Be Proactive — Get a PPE Hazard Assessment Today

Be Proactive — Get a PPE Hazard Assessment Today

When Todd Winters gets a call for a personal protective equipment (PPE) hazard assessment, it’s usually because of an injury.

“More often than not, a company is using the cheapest equipment possible,” said Winters, a Safety and Warehouse Equipment Group Product Specialist at IBT Industrial Solutions who routinely performs assessments of plant safety equipment. “The problem is usually that the equipment is not lasting long enough, or that the injury rate is going up.”

7 Reasons to Assess Your PPE — Now

A company may not even realize they’re using the wrong gloves—or eyewear—until it’s too late. Winters said that the 7 most important reasons to do a complete PPE assessment are:

  • Recent injuries
  • New product line
  • New equipment
  • Changes in hazards (chemical or physical)
  • New process
  • OSHA visit
  • Availability of new protective technology

What Happens During a PPE Assessment?

When performing a PPE hazard assessment, make sure that you review all safety data—including all hazards, injury incidents (both recordable and first-aid), controls, current PPE used, cost, and volume.

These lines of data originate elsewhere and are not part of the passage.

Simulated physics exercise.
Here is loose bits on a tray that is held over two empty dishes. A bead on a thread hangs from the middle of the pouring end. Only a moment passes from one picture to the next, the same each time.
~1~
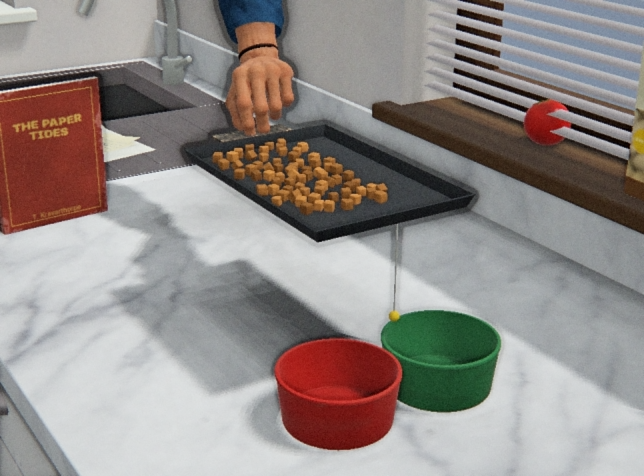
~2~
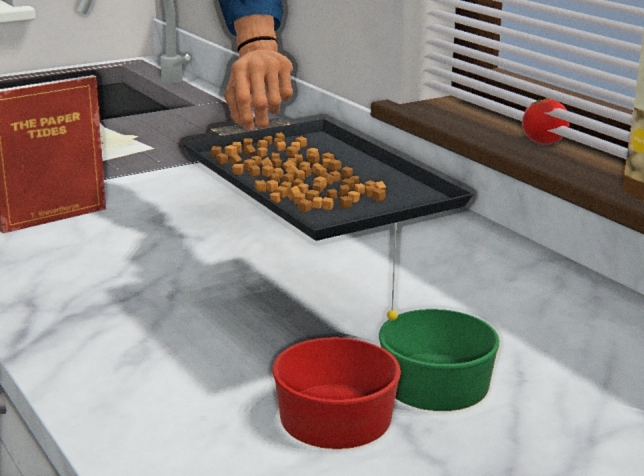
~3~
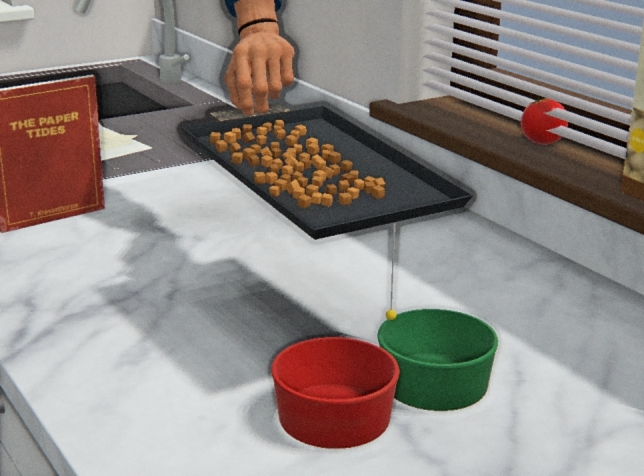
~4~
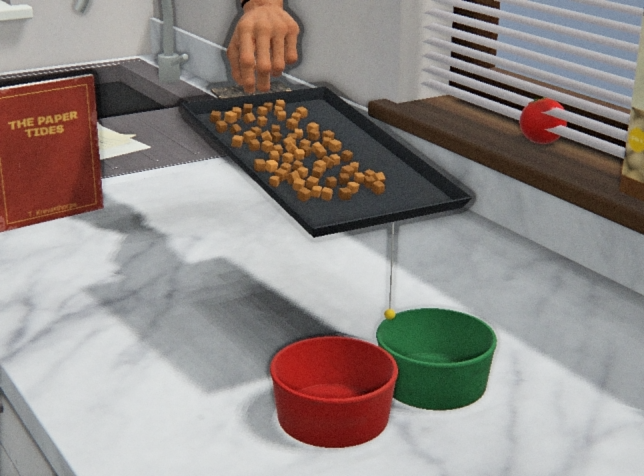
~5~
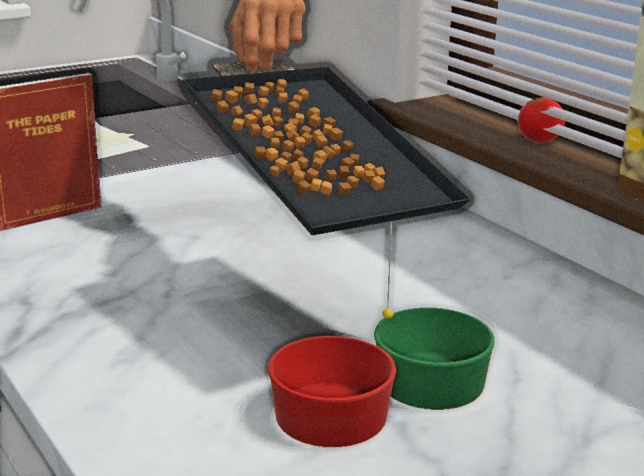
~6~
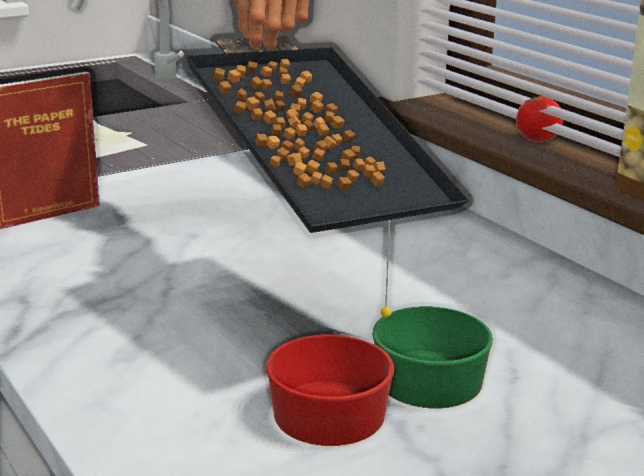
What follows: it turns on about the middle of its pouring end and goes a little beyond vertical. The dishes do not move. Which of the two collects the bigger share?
Fuller: The right dish.
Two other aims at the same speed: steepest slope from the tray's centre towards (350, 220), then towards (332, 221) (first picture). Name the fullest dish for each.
First the left one, then left.
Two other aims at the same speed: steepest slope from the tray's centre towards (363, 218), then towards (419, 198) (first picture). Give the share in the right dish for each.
In turn 20 and 40 in a hundred.
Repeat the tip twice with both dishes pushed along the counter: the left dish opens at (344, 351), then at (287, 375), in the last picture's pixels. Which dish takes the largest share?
First the dish on the right, then right.
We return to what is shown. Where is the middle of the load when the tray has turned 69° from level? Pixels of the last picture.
Near (413, 211).
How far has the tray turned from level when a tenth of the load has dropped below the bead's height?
At about 75°.
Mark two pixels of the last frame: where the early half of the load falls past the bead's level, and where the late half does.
At about (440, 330), then at (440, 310).
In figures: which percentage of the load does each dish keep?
The left dish has 10 per cent, the right dish has 70.
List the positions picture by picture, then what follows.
Corners of the pouring end near (318, 228) and (467, 194), level; middle of the load near (294, 175), brown sugar cubes; left dish near (372, 418); right dish near (477, 382); bead on its thread near (394, 316), in the first picture.
Corners of the pouring end near (316, 227) and (466, 193), level; middle of the load near (292, 171), in the second picture.
Corners of the pouring end near (316, 226) and (465, 194), tipped barely, lowest at the right corner; middle of the load near (292, 162), in the third picture.
Corners of the pouring end near (316, 224) and (464, 195), tipped a little, lowest at the right corner; middle of the load near (292, 149), in the fourth picture.
Corners of the pouring end near (315, 223) and (463, 197), tipped clearly, lowest at the right corner; middle of the load near (293, 136), in the fifth picture.
Corners of the pouring end near (315, 221) and (462, 197), tipped clearly, lowest at the right corner; middle of the load near (295, 123); left dish near (364, 414); right dish near (468, 378), in the sixth picture.
Shortly afterwards, tray tipped steeply; the bulk on the tray; only a few in the right dish; near a quarter in the air.
Next, tray tipped past a quarter turn; a little in the left dish; near two thirds in the right dish; near a quarter outside both; a little in the air.
Some moments later, tray tipped past a quarter turn; a little in the left dish; near two thirds in the right dish; near a quarter outside both.
In the end, tray tipped past a quarter turn; a little in the left dish; near two thirds in the right dish; near a quarter outside both.
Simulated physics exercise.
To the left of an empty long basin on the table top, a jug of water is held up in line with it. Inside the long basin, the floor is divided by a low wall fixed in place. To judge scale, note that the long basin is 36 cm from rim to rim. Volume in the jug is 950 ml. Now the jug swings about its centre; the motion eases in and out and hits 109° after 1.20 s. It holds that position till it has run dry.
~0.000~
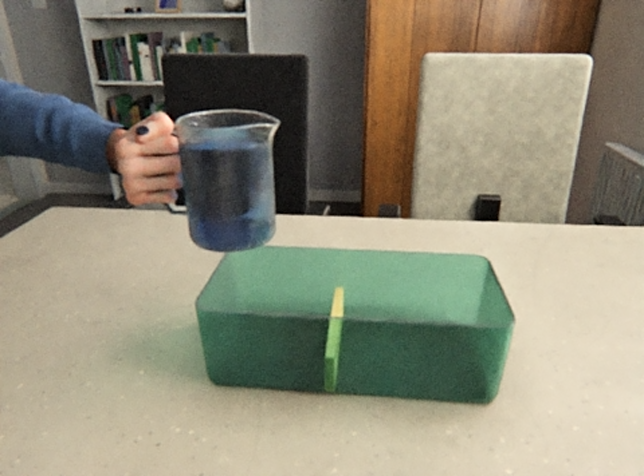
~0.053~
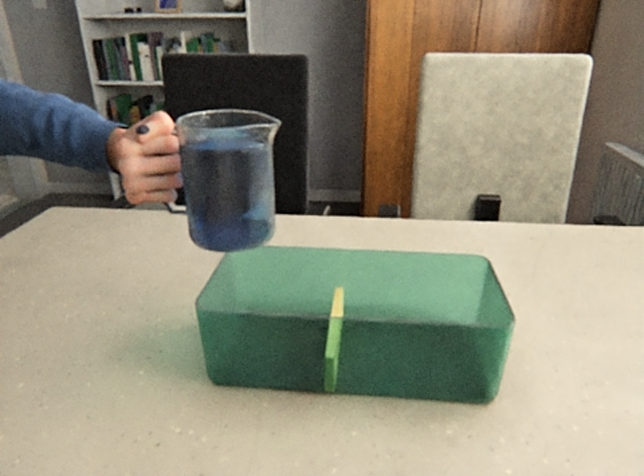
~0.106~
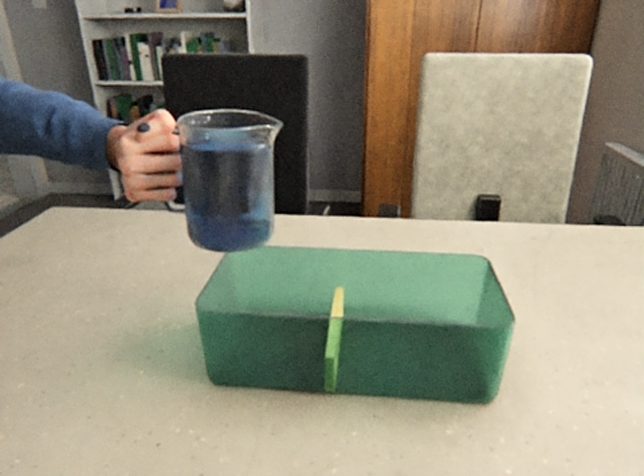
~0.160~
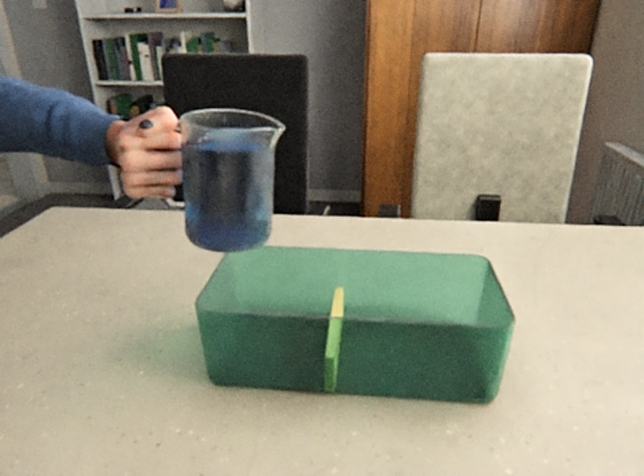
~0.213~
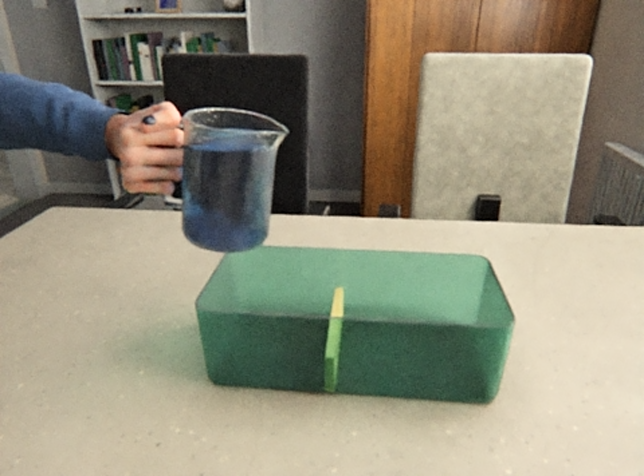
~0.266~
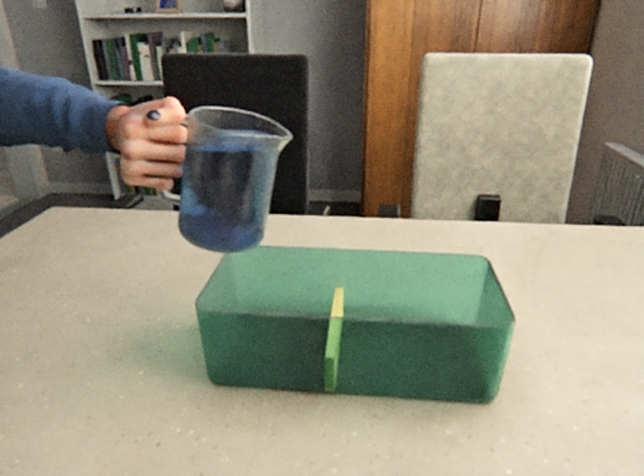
A hand in a blue sleeve reaches in from the left, gripping a clear glass jug of bluish water above a pale table, seen from slightly above in a room with chairs, a bookshelf and a wooden door behind. An empty translucent green basin with a yellow-green divider sits below, to the right. The jug, upright at first, tilts slightly rightward, gradually quickening, while the camera stays still.
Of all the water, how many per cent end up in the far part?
Roughly 79 per cent.
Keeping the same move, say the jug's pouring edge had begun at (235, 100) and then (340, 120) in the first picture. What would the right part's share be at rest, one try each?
Some 15 and 95 per cent, in that order.
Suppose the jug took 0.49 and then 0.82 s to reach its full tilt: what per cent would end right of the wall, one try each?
It comes to 70 per cent, and then 80 per cent.
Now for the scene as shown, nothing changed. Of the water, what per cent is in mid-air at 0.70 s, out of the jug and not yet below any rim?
Near 12 per cent at that moment.
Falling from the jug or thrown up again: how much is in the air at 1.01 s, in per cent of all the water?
Near 18 in a hundred.
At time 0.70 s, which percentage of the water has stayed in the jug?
Close to 86 percent of the liquid remains at that time.
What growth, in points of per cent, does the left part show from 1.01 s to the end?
Roughly 18 percent.
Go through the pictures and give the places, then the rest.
In the first frame, tilt 0°; pouring edge (279, 122); surface from (186, 137) to (270, 138); the long basin's rim runs from (214, 275) to (501, 288); the wall's top is at (335, 319).
In the second frame, tilt 1°; pouring edge (280, 122); surface from (186, 137) to (270, 138).
In the third frame, tilt 2°; pouring edge (282, 124); surface from (187, 136) to (271, 139).
In the fourth frame, tilt 5°; pouring edge (284, 127); surface from (189, 137) to (273, 139).
In the fifth frame, tilt 8°; pouring edge (288, 131); surface from (190, 138) to (277, 140).
In the sixth frame, tilt 13°; pouring edge (292, 136); surface from (192, 142) to (281, 141).
Then, 0.70 s in, the tilt is 68° and 85 per cent is still to pour, 0 is left of the wall and 3 right of it.
Then, 1.01 s in, the tilt is 103° and 35 per cent is still to pour, 2 is left of the wall and 46 right of it.
Then, 1.34 s in, the tilt is 109° and 3 per cent is still to pour, 15 is left of the wall and 78 right of it.
Then, 1.70 s in, the tilt is 109° and 0 per cent is still to pour, 20 is left of the wall and 79 right of it.
Finally, 20 per cent lies left of the wall, 79 right of it and 1 outside.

For his assessments, Winters meets with the Safety Director to review all of this data—then provides a formal report that offers specific recommendations in:

  • Hazard assessment
  • Injury reduction
  • Cost-to-wear ratio
  • New products or technology

Are You Overprotecting?

Occasionally, Winters finds areas where companies are overpaying for PPE—a situation he calls “overprotecting.”

“For example, the safety director at a manufacturer of corrugated products ordered metal mesh gloves to prevent cuts and stop injuries,” Winters said. “The problem is, those gloves are very heavy and don’t allow for fine dexterity movements. It was a real challenge for the employees.”

Winters recognized immediately that the safety director was overreacting to a recent injury, so he suggested a new technology.

“We recommended that his team try out a new glove technology from MCR Safety that has high-level cut resistance, but also great dexterity,” Winters said.  “It not only saved them money, but was more comfortable and efficient for employees.”

Cost-to-Wear Ratio

To prevent this situation, Winters looks closely at a company’s cost-to-wear ratio for each area of PPE—including:

  • Eyes/face
  • Head
  • Hands/arms
  • Feet/legs
  • Skin
  • Body
  • Lungs
  • Ears

He then provides samples, so that the company can test the product for 2-3 weeks before purchasing in volume—or changing standards.

“If I find that a company is using 8 pairs of 50¢ gloves per day, then we may give them a sample of $1.00 gloves to try,” Winters said.  “If they only use 2 pairs of the more expensive gloves per day, then it’s still a better overall value.”